[200]. “A Royal Cavalier: Romance of Rupert, Prince Palatine”; Green’s “Short History of the English People.”
All this while the Duke of York, detained at home, was chafing with impatience and trying to fill up his time with such matters as came to hand, and giving his attention to each. Once Pepys writes: “I to Whitehall to a Committee for Tangiers where the Duke of York was, and I acquitted myself well in what I had to do” (the worthy Samuel, in spite of occasional fits of self-accusation, had always an excellent opinion of himself). “After the Committee up I had occasion to follow the Duke into his lodgings into a chamber where the Duchess was sitting to have her picture drawn by Lilly, who was there at work.

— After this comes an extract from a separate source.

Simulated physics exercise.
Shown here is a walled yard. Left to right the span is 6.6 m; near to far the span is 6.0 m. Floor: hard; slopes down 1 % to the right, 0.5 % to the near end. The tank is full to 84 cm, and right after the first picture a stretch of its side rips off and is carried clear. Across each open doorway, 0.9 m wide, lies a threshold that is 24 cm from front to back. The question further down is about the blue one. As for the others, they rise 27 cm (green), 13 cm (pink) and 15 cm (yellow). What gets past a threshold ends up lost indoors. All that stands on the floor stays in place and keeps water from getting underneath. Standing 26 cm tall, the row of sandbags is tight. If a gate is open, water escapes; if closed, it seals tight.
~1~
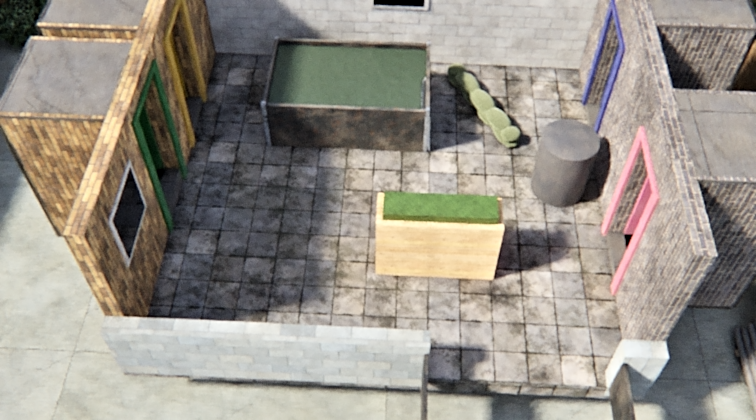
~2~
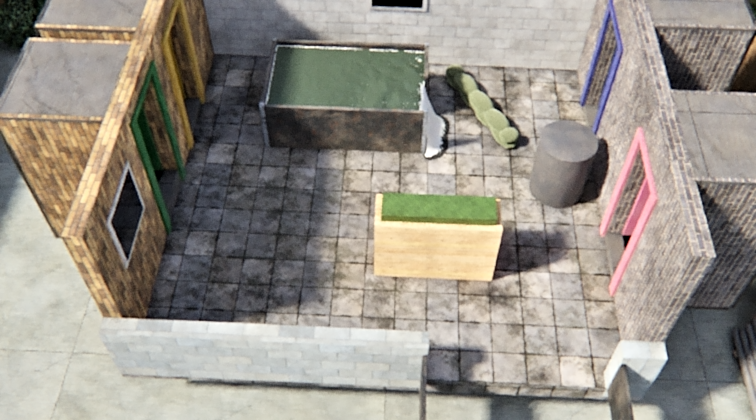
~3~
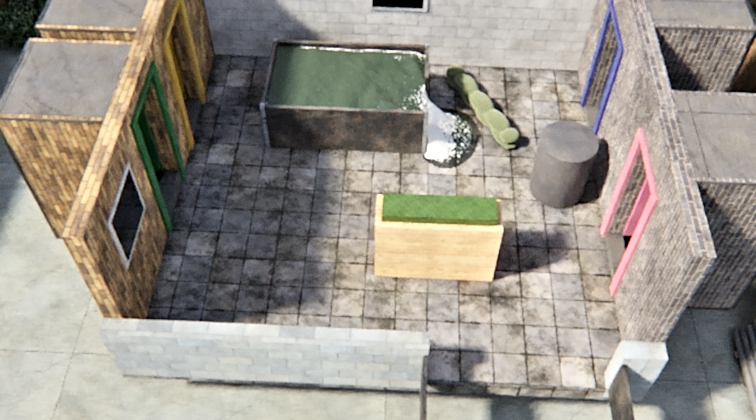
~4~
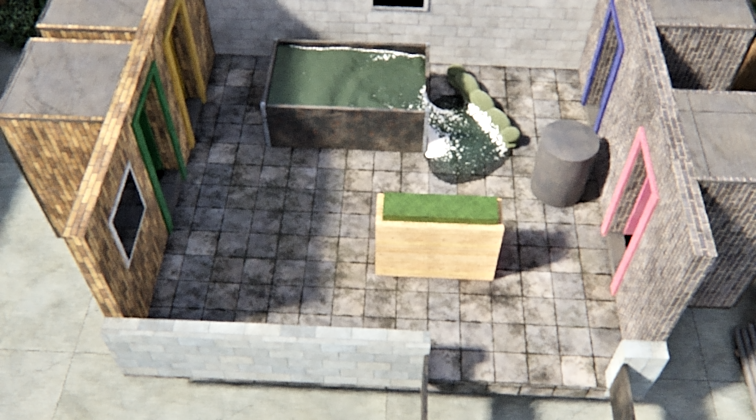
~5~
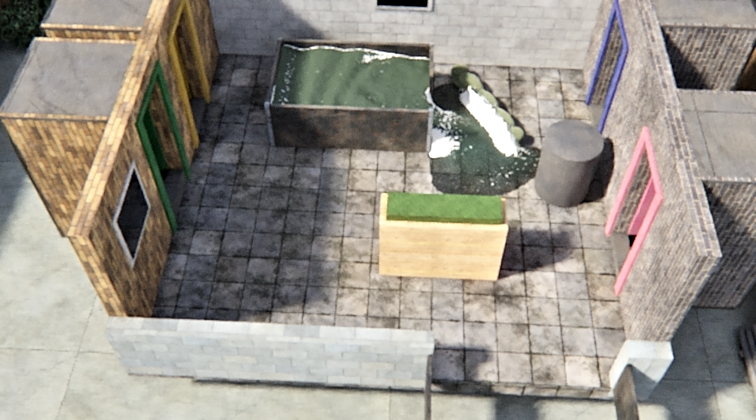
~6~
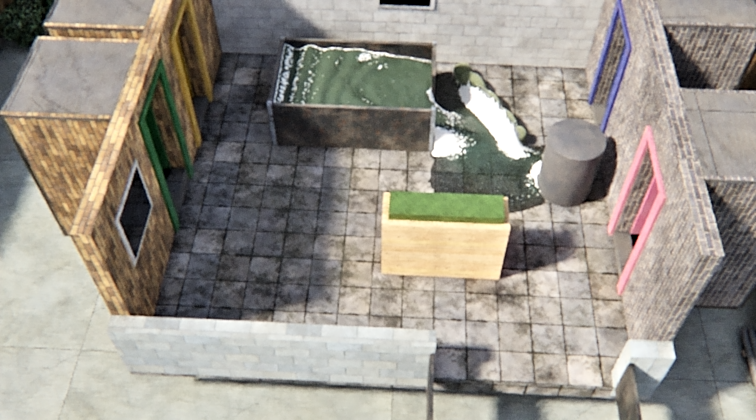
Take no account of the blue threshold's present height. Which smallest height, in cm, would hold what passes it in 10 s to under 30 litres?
It would have to be roughly 19 cm high.
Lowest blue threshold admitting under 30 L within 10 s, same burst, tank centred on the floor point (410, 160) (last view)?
Near 20 cm.
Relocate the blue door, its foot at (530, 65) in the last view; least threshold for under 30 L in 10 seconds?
It needs about 11.0 cm.
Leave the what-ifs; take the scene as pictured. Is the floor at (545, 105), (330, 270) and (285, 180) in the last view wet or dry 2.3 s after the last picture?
In the order asked: Soaked, untouched, untouched.
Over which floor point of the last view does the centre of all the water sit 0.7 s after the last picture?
Approximately (403, 125).
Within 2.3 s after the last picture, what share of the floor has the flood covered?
Approximately 45 %.
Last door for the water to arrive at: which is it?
Coming last is the green one.
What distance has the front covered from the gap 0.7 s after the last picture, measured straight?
Some 3.8 m out.
Then, 0.7 s after the last picture water covers 25 % of the floor, deepest (52 cm) near (493, 131); 11 cm at the blue door, 0 litres in over its 8 cm threshold.
Then, 2.3 s after the last picture water covers 45 % of the floor, deepest (36 cm) near (493, 131); 19 cm at the blue door, 111 litres in over its 8 cm threshold.
Then, 9.3 s after the last picture water covers 70 % of the floor, deepest (14 cm) near (493, 131); 10 cm at the blue door, 213 litres in over its 8 cm threshold.
At the blue door as built, the water peaked near 23 cm, 1.5 s after the last picture.
With a threshold of 17 cm, 47 litres would have come in within the 10 s; with 23 cm, 14 litres. So under 30 litres takes about 19 cm.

But I was well pleased to see that there was nothing near so much resemblance of her face in his work which is now the second if not the third time as there was of my wife’s at the very first time. Nor do I think at last it can be like, the lines not being in proportion to those of her face.” To the end, ill as he behaved to and by her, Pepys was proud of his wife’s beauty and really fond of her, and this naïve expression of his satisfaction is almost pathetic.[[201]]

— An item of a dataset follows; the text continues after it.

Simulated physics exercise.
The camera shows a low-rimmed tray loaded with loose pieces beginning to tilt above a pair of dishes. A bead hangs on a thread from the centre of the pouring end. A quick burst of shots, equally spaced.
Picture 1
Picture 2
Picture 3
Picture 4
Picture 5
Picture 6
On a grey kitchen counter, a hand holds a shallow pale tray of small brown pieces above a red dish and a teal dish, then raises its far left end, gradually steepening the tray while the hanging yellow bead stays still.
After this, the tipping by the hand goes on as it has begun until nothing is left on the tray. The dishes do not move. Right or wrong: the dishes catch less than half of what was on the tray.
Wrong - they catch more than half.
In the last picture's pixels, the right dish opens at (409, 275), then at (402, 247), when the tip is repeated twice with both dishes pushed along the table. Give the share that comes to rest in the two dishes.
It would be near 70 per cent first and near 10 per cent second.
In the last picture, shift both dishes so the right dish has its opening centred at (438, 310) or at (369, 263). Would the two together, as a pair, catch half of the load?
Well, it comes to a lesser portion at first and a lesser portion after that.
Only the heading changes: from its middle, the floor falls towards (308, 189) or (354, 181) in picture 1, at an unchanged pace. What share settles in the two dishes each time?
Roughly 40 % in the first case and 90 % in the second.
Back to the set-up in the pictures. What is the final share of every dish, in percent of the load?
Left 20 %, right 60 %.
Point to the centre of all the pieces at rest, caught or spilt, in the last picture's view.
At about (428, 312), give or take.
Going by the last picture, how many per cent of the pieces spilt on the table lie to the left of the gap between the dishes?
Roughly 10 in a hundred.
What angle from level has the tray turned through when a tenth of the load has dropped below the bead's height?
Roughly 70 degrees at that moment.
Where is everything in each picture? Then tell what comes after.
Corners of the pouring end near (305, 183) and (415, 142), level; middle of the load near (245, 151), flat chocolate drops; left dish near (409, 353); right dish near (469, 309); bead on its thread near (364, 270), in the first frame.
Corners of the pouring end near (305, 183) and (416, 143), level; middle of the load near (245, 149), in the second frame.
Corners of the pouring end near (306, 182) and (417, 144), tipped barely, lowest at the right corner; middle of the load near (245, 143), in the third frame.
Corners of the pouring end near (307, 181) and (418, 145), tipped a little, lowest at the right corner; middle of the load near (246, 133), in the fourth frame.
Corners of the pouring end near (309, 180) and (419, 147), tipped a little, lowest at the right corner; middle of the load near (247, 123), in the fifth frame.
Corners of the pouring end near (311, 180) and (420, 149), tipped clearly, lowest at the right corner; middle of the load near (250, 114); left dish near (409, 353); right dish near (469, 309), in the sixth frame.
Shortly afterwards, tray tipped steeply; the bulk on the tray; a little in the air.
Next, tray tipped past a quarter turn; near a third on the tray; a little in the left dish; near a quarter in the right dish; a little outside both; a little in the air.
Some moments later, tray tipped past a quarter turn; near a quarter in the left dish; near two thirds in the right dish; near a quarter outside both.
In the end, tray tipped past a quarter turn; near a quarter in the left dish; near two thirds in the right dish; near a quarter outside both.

[201]. “Diary.” 24th March 1666.
Somewhere about this time Lady Fanshawe was returning from Spain, on the death of her chivalrous and deeply mourned husband, to make at last her home in England, and she was, as his merits entitled her, graciously received by the King, whom he had served so long and faithfully. On this occasion she presented two dozen “amber skins” and six dozen pairs of gloves to the King, the Queen, the Duke and his little son the Duke of Cambridge, who was, alas! destined soon to follow his brother.[[202]] The Duke of York lent Lady Fanshawe the Victory frigate to bring the rest of her goods and people from Bilbao at the end of March 1667.

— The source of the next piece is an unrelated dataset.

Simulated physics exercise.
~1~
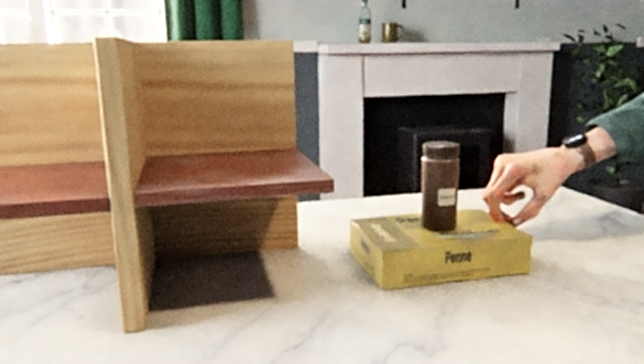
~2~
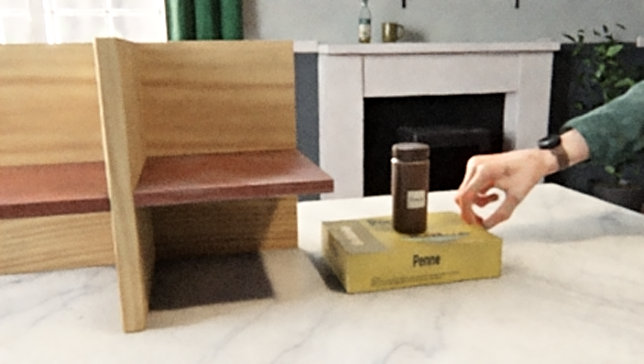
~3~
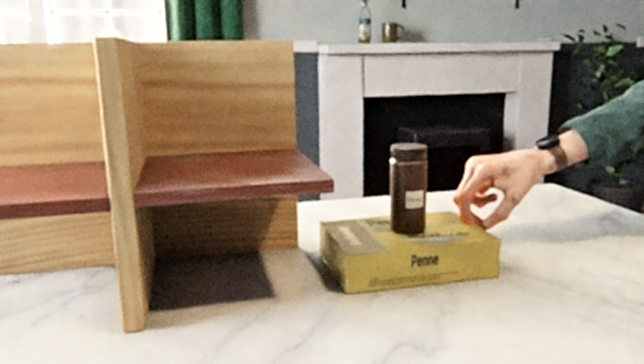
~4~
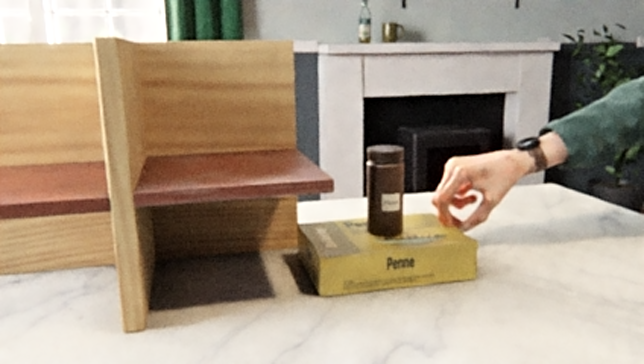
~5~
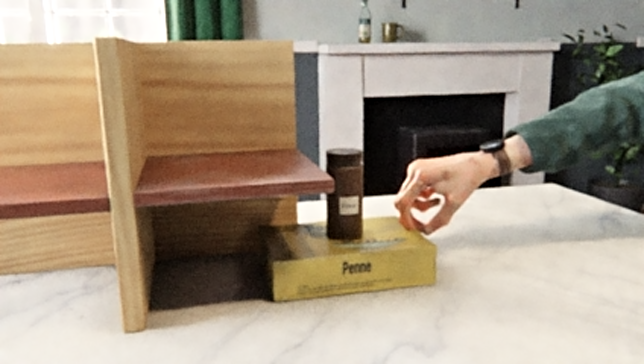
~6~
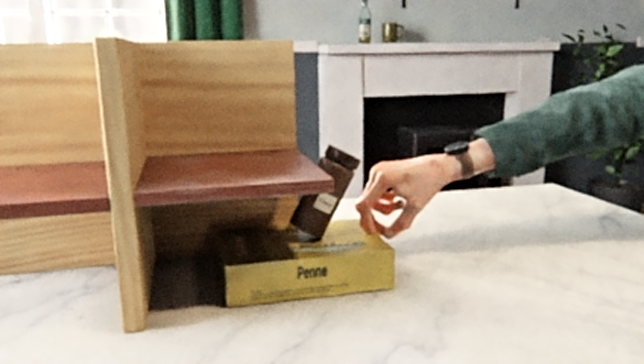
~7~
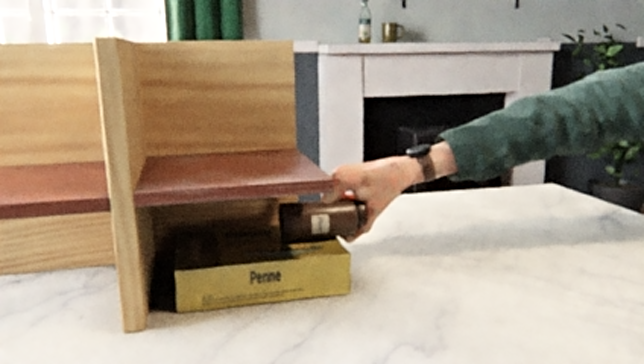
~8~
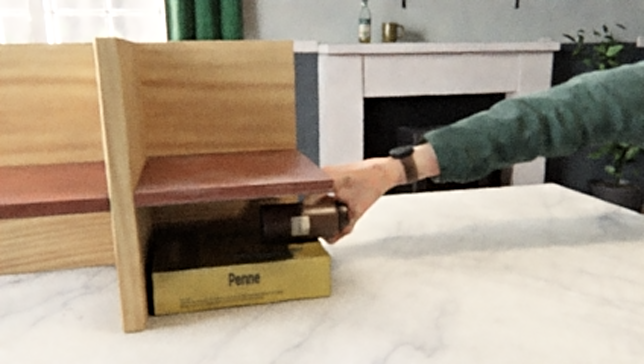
A hand in a green sleeve with a dark wristband reaches in from the right over a pale marble tabletop, seen from the side by a still camera. It holds the far edge of a flat yellow packet of penne with a brown shaker standing on top, while a wooden unit with a reddish-brown shelf stands at left. The hand pushes the packet leftward, pausing briefly, until the shaker meets the shelf's edge. The shaker tilts to the right and drops onto its side against the hand. The packet ends mostly beneath the shelf, with the shaker lying on it, partly under the edge.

[202]. “Notes to the Memoirs of Anne, Lady Fanshawe.”
It was for that period, an age which set such store by signs and portents, a strange defiance of omens that impelled the parents to give what would seem a fatal title to three successive children, none of whom were fated to survive infancy. Through the ten years which succeeded her marriage, Anne’s nursery at St James’s Palace was filling only to be emptied. One after another of the sons so eagerly and fondly welcomed was destined to fade quickly out of this life, “to find the taste bitter and decline the rest”; the ducal coronets were to fall from the small heads too weak to bear so heavy a burden. Of the eight children born to James, Duke of York, and Anne his wife, only two daughters survived to play their parts thereafter on the great stage of history for good or for evil. The mother, however her heart was wrung, as it must have been, carried an undaunted front through those years of loss and bereavement, and held her place resolutely in the very forefront of Court and festival, a conspicuous and dominating figure always.
Her home throughout her married life, as before said, was St James’s Palace, a house which must have enshrined many memories for James himself. There he had been brought up as a child, there he had been in his boyhood a State prisoner with the brother and sister, now both passed away, there his father the martyr-king had spent the last night of his life before the winter morning walk across the Park to Whitehall and the block before the Banqueting House, and there his body had lain that night, watched by a little band of faithful servants, before the burial at Windsor. There also James and his wife always kept the anniversary of that day, the 30th January, year by year, as it came round, in sorrowful remembrance.
It was a goodly habitation, and indeed rivalled the great rambling palace near the river in splendour of furniture and decoration and the treasures it contained.[[203]]
[203]. Knight’s “London.” It was long known as St James’s Manor-House.
Yet another picture from Secretary Pepys’ busy pen is shown us here.[[204]] One spring day, he tells us, he came thither to dine “with some of the maids of honour at the Treasurer’s House,” and thereafter he found “the Duke of York and the Dutchess with all the great ladies sitting upon a carpet on the ground, there being no chairs, playing at ‘I love my love with an A because he is so and so, and I hate him with an A because of this and that,’ and some of them but particularly the Dutchess herself and my Lady Castlemaine were very witty.” A childish game, it seems to us, yet the scene has a certain charm and grace, invested too with piquancy by the ladies’ readiness. In other days at The Hague and Breda, under the approving eyes of the “Winter Queen” and her own Princess Mary, with Spencer Compton and Harry Jermyn to applaud, Nan Hyde had learnt to hold her own in jest and repartee, and now that she too was a princess, she had not forgotten the trick, but still shone in swift retort and happy invention.